TÜRK FANATİKLERİ

Bağlar E Tipi cezaevinin yıkılarak yerine eğitim kampüsü yapılması konusunda Mehdi Beyin  kamuoyuna yaptığı açıklama üzerine yazdığım yazıda bir nebze geçmişe ışık tutmaya çalıştım.
O dönemde yaşananları ,bugün kimsenin hayaline sığdırmamız mümkün değil.Ama ben o gelişmeleri içe yakın, dış çeperinden gören, yaşayan birisinin sesine kulak verilmesini istedim. İyi de yaptım.
Cin şişeden çıktı ve artık bağlar cezaevi diye bir şey kalmayacak.
Yıkım esnasında bir hususa dikkat edilmesini isterken, bakalım logarlardan kimlerin cesedi çıkacak diye bir cümle kullandım.
Demek ki korku dağları bekliyormuş.
İnternet sitelerinde yüzlerce insan "bu da nereden çıktı, bir bildiğin varsa açıkla, tabii tabii o dönemdeki görevliler hainlere ya ne yapacaktı, az bile yapmışlar, köklerini kazısaydılar da bugün başımıza bu işler gelmese idi, o cezaevinin korunması lazım, çünkü daha yapacağı çok iş var, o cezaevi korunmalı ki Torun gibileri koyacak çukurumuz olsun, AKP liler(buhtancı böyle söylüyor) yakında Diyarbakır Cezaevinin avlusunda mezarlarınız kazılacak, sizi kendi ellerimiz ile gömeceğiz, Vatan hainlerine o cezaevi çok bile, daha ileri giderseniz biz Türkleri dağa çıkaracaksınız" gibi yorumlar yaptılar.
İnsanlar haktan, hukuktan, adaletten, kişi özgürlüklerinin ne manaya geldiğinden, yani İslam ve İmanın gerçek öğretisinden nasibini almamış ise, Türk olmuş, Kürd olmuş zerre kadar farketmez.

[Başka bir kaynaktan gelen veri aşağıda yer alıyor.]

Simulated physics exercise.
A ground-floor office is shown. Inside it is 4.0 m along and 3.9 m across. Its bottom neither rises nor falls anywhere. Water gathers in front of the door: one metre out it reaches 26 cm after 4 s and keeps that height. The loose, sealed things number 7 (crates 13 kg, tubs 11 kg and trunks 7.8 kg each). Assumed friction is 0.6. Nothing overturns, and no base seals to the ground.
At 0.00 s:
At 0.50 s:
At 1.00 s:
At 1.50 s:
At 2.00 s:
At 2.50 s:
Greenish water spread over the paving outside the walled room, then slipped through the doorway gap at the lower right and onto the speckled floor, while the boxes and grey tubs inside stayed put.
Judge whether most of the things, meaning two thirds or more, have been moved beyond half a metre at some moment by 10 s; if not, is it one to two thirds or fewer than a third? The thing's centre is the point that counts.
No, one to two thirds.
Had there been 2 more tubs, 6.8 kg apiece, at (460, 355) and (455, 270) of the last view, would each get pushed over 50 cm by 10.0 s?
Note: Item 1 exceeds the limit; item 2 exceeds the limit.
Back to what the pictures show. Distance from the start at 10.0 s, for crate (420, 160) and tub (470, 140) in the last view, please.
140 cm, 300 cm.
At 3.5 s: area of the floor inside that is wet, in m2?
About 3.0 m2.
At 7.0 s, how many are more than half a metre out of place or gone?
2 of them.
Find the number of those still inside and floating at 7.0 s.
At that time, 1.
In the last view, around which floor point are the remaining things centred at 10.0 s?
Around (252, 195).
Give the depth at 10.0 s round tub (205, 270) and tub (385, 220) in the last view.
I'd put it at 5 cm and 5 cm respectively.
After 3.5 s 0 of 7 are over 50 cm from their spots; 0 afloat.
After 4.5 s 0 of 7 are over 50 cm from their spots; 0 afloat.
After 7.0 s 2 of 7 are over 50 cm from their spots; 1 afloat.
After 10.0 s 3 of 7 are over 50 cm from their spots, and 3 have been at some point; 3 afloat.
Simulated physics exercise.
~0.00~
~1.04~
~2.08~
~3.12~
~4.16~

Bu coğrafyanın insanı olan biz Türkler ve Kürdleri 1000 yıl bir arada tutan İslamdan başka bir şey değildir. Bizler sadece din bakımından değil, aynı zamanda teferruat hükmünde olan itikadi ve ameli mezheplerimiz bakımındanda biri birimizin müradifiyiz/eşitiyiz/.
Türklük veya Kürdlük başlı başına bir şeref değildir. Ama Türkler ve Kürdler dünya insanlık tarihinde İslama en çok ve birlikte hizmet eden insanlar olmaları sebebiyle elbette büyük bir şerefe sahiptirler. Ve bu iki milletin birlik ve beraberlik içerisinde kıyamete kadar bu alanda ve her alanda daha büyük hizmetlere imza atacaklarına olan inancım tamdır.
İnsanlar uykudadır. Fakat İslam iman ve inancının  samimi fedakarları olan Türk ve Kürd gençleri , el ele omuz omuza dünyanın dört bir yanına bilgi, kültür, ahlak, iman ve inancın tohumlarını çoktan ektiler. O bahar kokulu, o gül kokulu esintileri duymuyormusunuz? Gözünü kapatan dünyanı kendine zindan eder.
Bağlar Cezaevi konusuna dönelim. Konu ile ilgili yazım ve gelen yorumlardan sonra, artık o cezaevinin dört bir yanı kazılmadan üzerine hiçbir tesisin yapılmasının mümkün olmadığı ortaya çıktı. Ya bir de dediklerim çıkarsa, sen o zaman seyreyle gümbürtüyü. O ses sadece Türkiye ve Dünyada değil, arşı alada da yankılanır.
Sayın Bakanı ve Hükümetimizi tebrik ediyorum.
Diyarbakır Bağlar E Tipi Cezaevinin yıkılması, 1789 yılında Pariste BASTİL Hapishanesi, İki Almanya’yı biribirinden ayıran Utanç duvarının yıkılması kadar önemlidir. Bu her iki yerin yıkılması Fransa ve Almanya’ya özgürlük getirdi. Diyarbakır Bağlar E Tipi Cezaevinin yıkılması da İnşallah Türkiye’ye barış ve özgürlük getirecek.
Bu hapishane yıkılırken dünyanın dört bir yanından basın kuruluşları, insanlar , yazarlar, çizerler, duygulu, duyarlı insanların Diyarbakır’a geleceklerini düşünüyorum.
Duvarlar yıkılırken Bayram, kemikler çıktığında(inşallah olmaz) yas tutacağız.